Things get spicier if Michael Moore fancies himself for a cunning so-and-so, and he and his colleagues lose sight of their primary aim, and try to use a section 30 order to politick in their own preferences for an early referendum poll, by time-limiting the referendum competence to 2013, 2014 or the like. Nationalists are liable to contend that for the Secretary of State for Scotland to do so would be shameless interference with a democratic mandate-bearing Scottish Government, which ought to be able to hold the poll when it damn well pleases, according to the loose timetable it presented to the Scottish public. Assuming they feel strongly enough about the timing issue, we might envisage the SNP-dominated Holyrood refusing to consent to any Order in which the clock ticks on independence, even if it put the legality of its referendum questions beyond doubt.
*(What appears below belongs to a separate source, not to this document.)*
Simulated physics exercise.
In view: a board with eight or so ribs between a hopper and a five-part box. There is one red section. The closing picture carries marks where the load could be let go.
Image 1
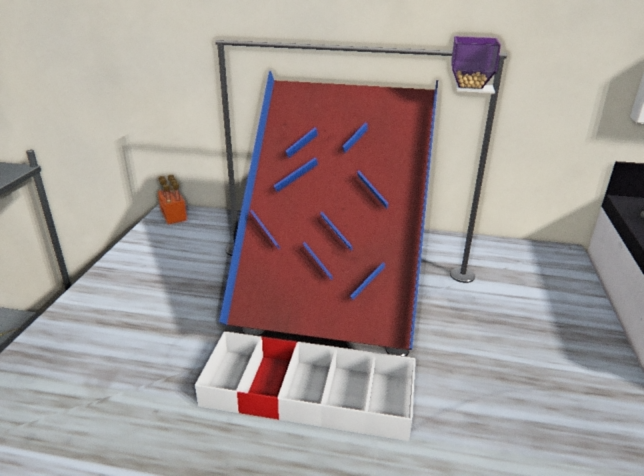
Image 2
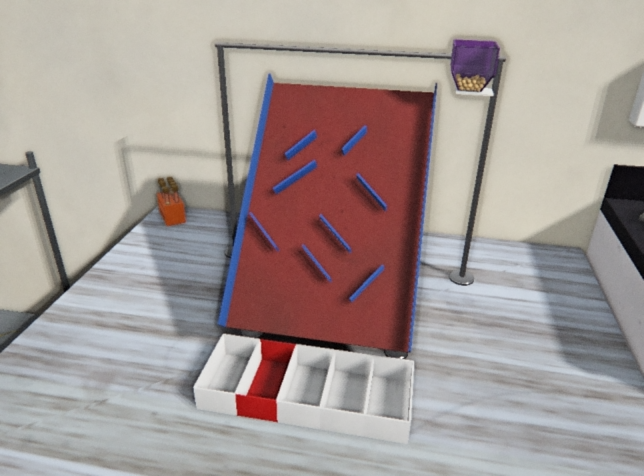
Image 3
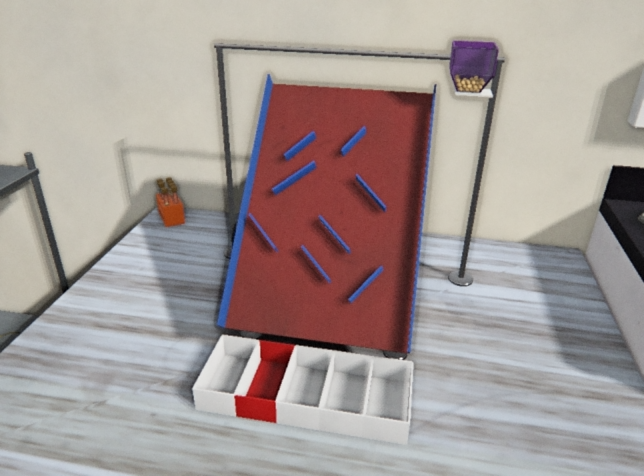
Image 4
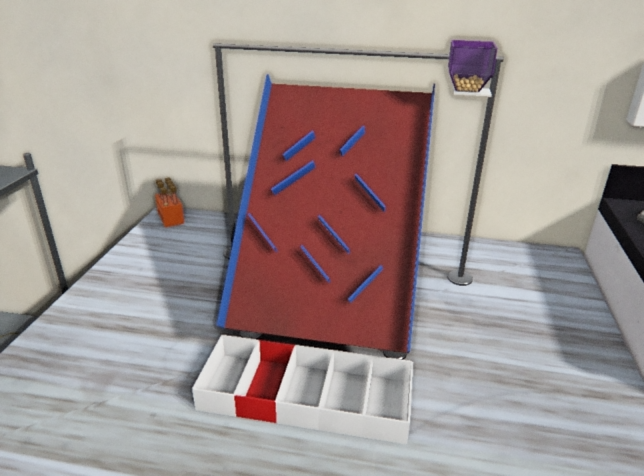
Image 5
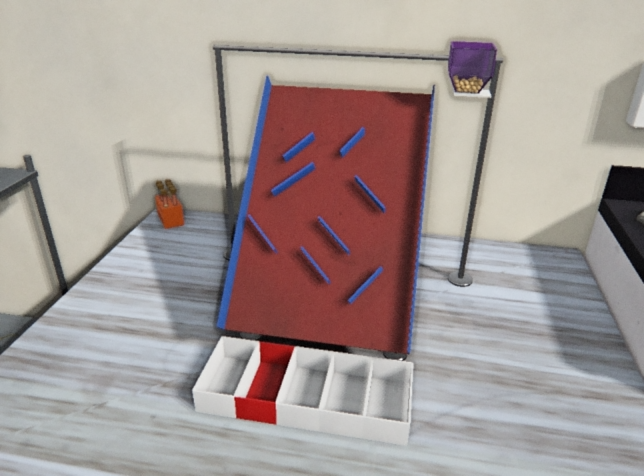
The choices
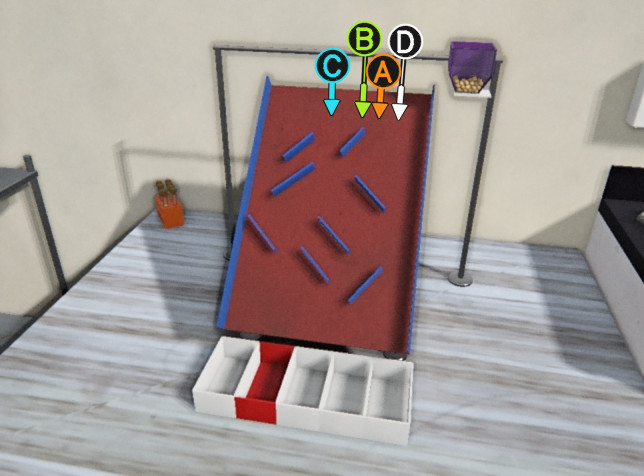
In this clip, a purple hopper of dried chickpeas sits at the upper right above a tilted red board with blue ribs, and a white five-part box with one red section rests below; nothing noticeably moves apart from a slight shift in view.
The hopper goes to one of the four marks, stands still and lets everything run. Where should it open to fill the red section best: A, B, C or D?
It is B.
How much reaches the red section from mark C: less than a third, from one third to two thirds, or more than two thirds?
Less than a third.
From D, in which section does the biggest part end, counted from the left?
It is the fifth one.
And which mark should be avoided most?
Mark D.
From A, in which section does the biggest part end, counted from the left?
The fifth.
On the marked copy, mark A meets the board at (379, 112); mark B meets the board at (362, 111); mark C meets the board at (331, 109); mark D meets the board at (398, 113).
Choosing A, about a tenth in the red section, the larger part in other sections, just a few outside the box.
Choosing B, roughly a third in the red section, roughly half in other sections.
Choosing C, roughly a quarter in the red section, the larger part in other sections.
Choosing D, just a few in the red section, almost all in other sections.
What then? Can you imagine a rebuffed UK ministry bringing back another Order, without the time-bar?
Without the certainty a section 30 order could provide, the SNP would be in the same position as they are now, having to rely on its shoogly legal powers under the current incarnation of the Scotland Act. Clumsily, predictably, UK ministers would simultaneously have failed to achieve their essential goal of ensuring the referendum can take place without unnecessary judicial deliberations and secured no apparent political advantage in the process. Certainly, they might try to colour the Nats as stubborn and unconstructive - but if UK ministers are primarily feart of the damage a single Unionist litigant might to do their cause, they'd do well to swallow any conceits they may have of playing Machiavelli, and make that simple, clear and unconditional section 30 order they've been gossiping to the BBC about.